Of course, the absolute best time of year to look for a job depends on your own needs, your career field and the current state of the economy. Don't feel obligated to wait for peak hiring season if you're desperate to leave your current job.

Keep in mind that some employers don't follow a budget year that matches the calendar year. For instance, nonprofit organizations often use a budget year that starts July 1 and ends June 30. Therefore, if you're seeking a job in the nonprofit sector, you might find that July and August—the first two months of the budget year—might be a great time to hunt for work.

How to Boost Your Odds of Getting a Job

Aside from choosing the best time of year to look for a job, what else can you do to improve your chances of landing a job? Here are four tips.

  1. Polish your resume. Your resume should be tailored to each job you apply for so your most applicable experience and skills are put forward for an employer to see.
  2. Review your online presence. Comb through your social media accounts to see whether any images or comments could be viewed negatively by a potential employer. You can also adjust privacy settings to make it so your profiles aren't visible to the general public.
  3. Cast a wide net. Ask relatives, friends, colleagues and others in your circle whether they're aware of job openings that might be a good fit for you. Referrals from these folks could open doors that simply applying online might not.
  4. Do your homework. Get up to speed on the industries you're looking at and the employers you're targeting. This knowledge can help you ask better questions during interviews.

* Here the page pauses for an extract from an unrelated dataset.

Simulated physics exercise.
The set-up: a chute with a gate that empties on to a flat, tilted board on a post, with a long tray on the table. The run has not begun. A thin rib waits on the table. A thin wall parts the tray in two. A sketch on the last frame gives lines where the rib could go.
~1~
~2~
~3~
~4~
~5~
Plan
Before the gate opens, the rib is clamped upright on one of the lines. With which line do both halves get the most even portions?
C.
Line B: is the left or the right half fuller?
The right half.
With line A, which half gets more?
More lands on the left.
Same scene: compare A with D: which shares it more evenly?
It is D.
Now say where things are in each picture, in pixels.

How Should You Prepare Financially for a Job Change?

One of the best ways to prepare for a job change is to ensure your finances are in good shape. Some of your financial considerations could include:

  • What does your budget look like? Are your income and expenses in line? If you don't have a budget, it might be wise to create a budget before jumping to a new job.
  • How flush is your emergency fund? One common suggestion is that your emergency fund contains enough money to cover three to six months' worth of basic expenses. If you think your emergency fund is inadequate or you don't have one at all, it might be smart to work on that ahead of a job change.
  • How is your credit? Some employers check the credit of job applicants during the background check process. Before you apply for jobs, you might want to obtain your credit report to see whether anything could raise a red flag with employers. In addition, you might consider signing up for a credit monitoring product like Experian IdentityWorks that can help you spot potential issues.

Changing jobs can be disruptive to your personal finances, especially if your new gig doesn't work out. Before making any major moves, take a step back and consider what's best for you.